The upper board in this picture is the reservoir bottom with the four feeder output valves. Unscrewing another four bolts you can remove the reservoir bellows and its spring mechanism to access these valves. This design is extremely easy to disassemble for experimentation and maintenance, but a weak point may be the rather extensive use of gaskets. At present these are the black stripes from closed cell neoprene foam. Work fine, but longevity can be questioned.
The springs to press down the reservoir lid used to be a bit problematic. Earlier i have used a set of harmonium compass springs for the purpose, but they are a bit tricky to balance in order to have the lid moving in parallel. Next I followed a conventional design using screw springs with extended arms, tied down with straps. Heated and shaped an old athlete's arm strengthener made from 6 mm steel wire. Now finally, a pair of leaf springs, resting at the center of the reservoir top board and with yokes at their ends. Work very well to keep the board moving in parallel. Each spring is a stack of four 1*50 mm spring steel bands of progressive length up to 500 mm, same as the length of the reservoir. Reservoir pressure is around 3 kPa (12 inWC).

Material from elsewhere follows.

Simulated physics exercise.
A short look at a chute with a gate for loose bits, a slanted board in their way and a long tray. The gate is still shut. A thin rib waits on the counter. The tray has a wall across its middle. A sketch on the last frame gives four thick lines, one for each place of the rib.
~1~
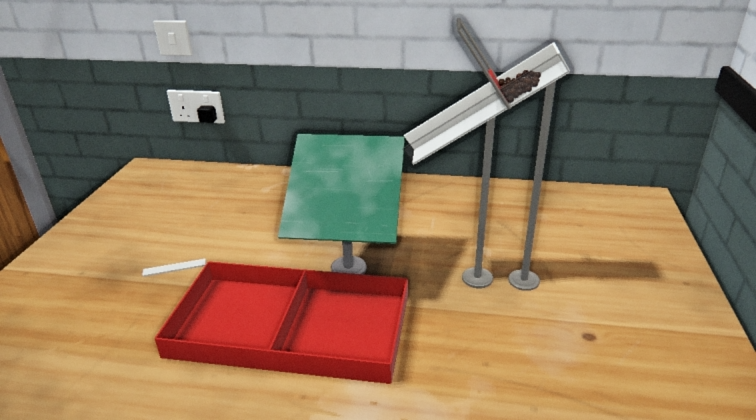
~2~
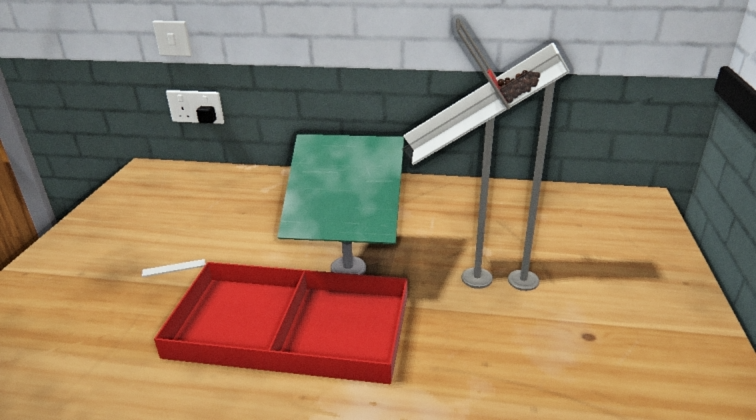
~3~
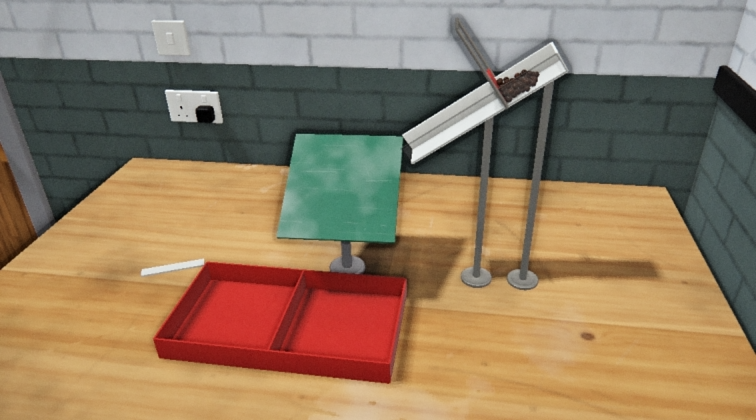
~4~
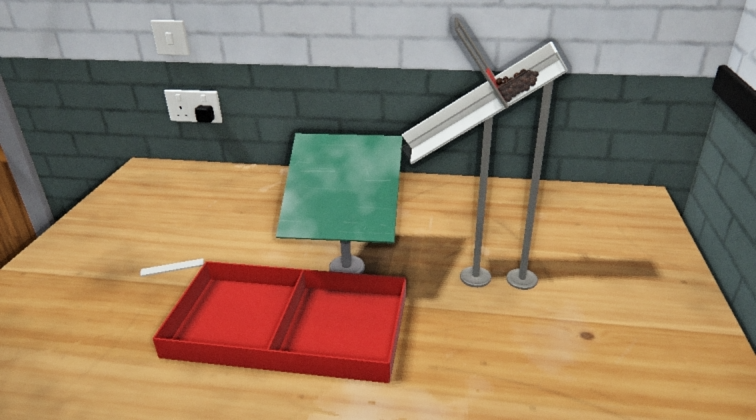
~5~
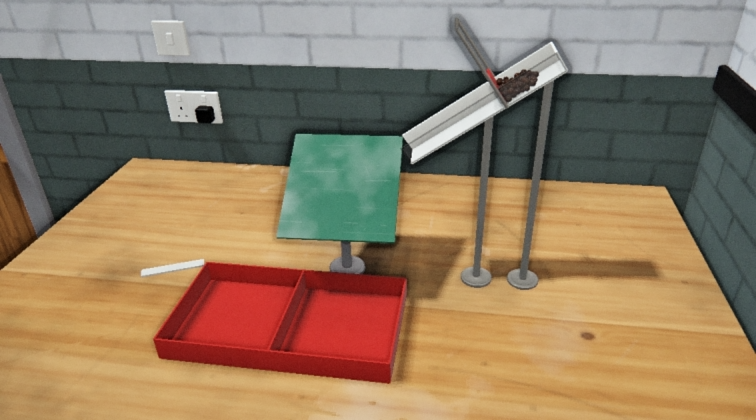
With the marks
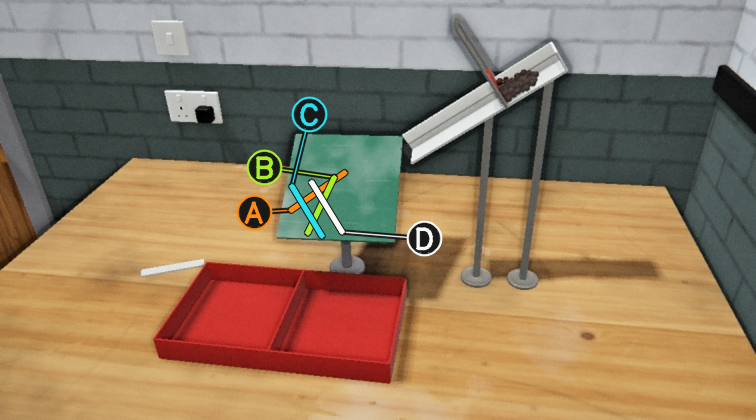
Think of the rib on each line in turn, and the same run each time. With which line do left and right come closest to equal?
Use line A.
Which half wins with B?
More lands on the right.
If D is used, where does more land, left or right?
The right half.
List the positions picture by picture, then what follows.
In the first picture, load behind the gate (518, 84), chocolate balls; lip of the chute (414, 157), sloping gently.
In the second picture, middle of the board (343, 185), tilted fairly steeply; middle of its low edge (336, 240); of its high edge (350, 136).
In the third picture, front corners of the tray (154, 339) and (389, 363); front end of its middle wall (268, 351); gate still shut (491, 78).
In the fourth picture, middle of the load (515, 84); lip (412, 156).
In the fifth picture, middle of the load (516, 84); lip (412, 157).
On the marked copy, line A from (344, 172) to (291, 210); line B from (334, 177) to (307, 233); line C from (291, 186) to (322, 236); line D from (311, 182) to (342, 232).
With A, of what is caught, roughly two thirds in the left half, roughly a third in the right.
With B, of what is caught, about a tenth in the left half, almost all in the right.
With C, of what is caught, just a few in the left half, almost all in the right.
With D, of what is caught, about a tenth in the left half, almost all in the right.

This is what it looks like when in place in the organ bottom frame. The present challenge is to optimize the output valves that are linked to the reservoir top in order to regulate feeder flow. In case of low air consumption the reservoir lid will rise and keep these valves open part of the feeder 'inhalation' cycle. Then some air flows back into the feeder, which will also reduce the mechanical driving power.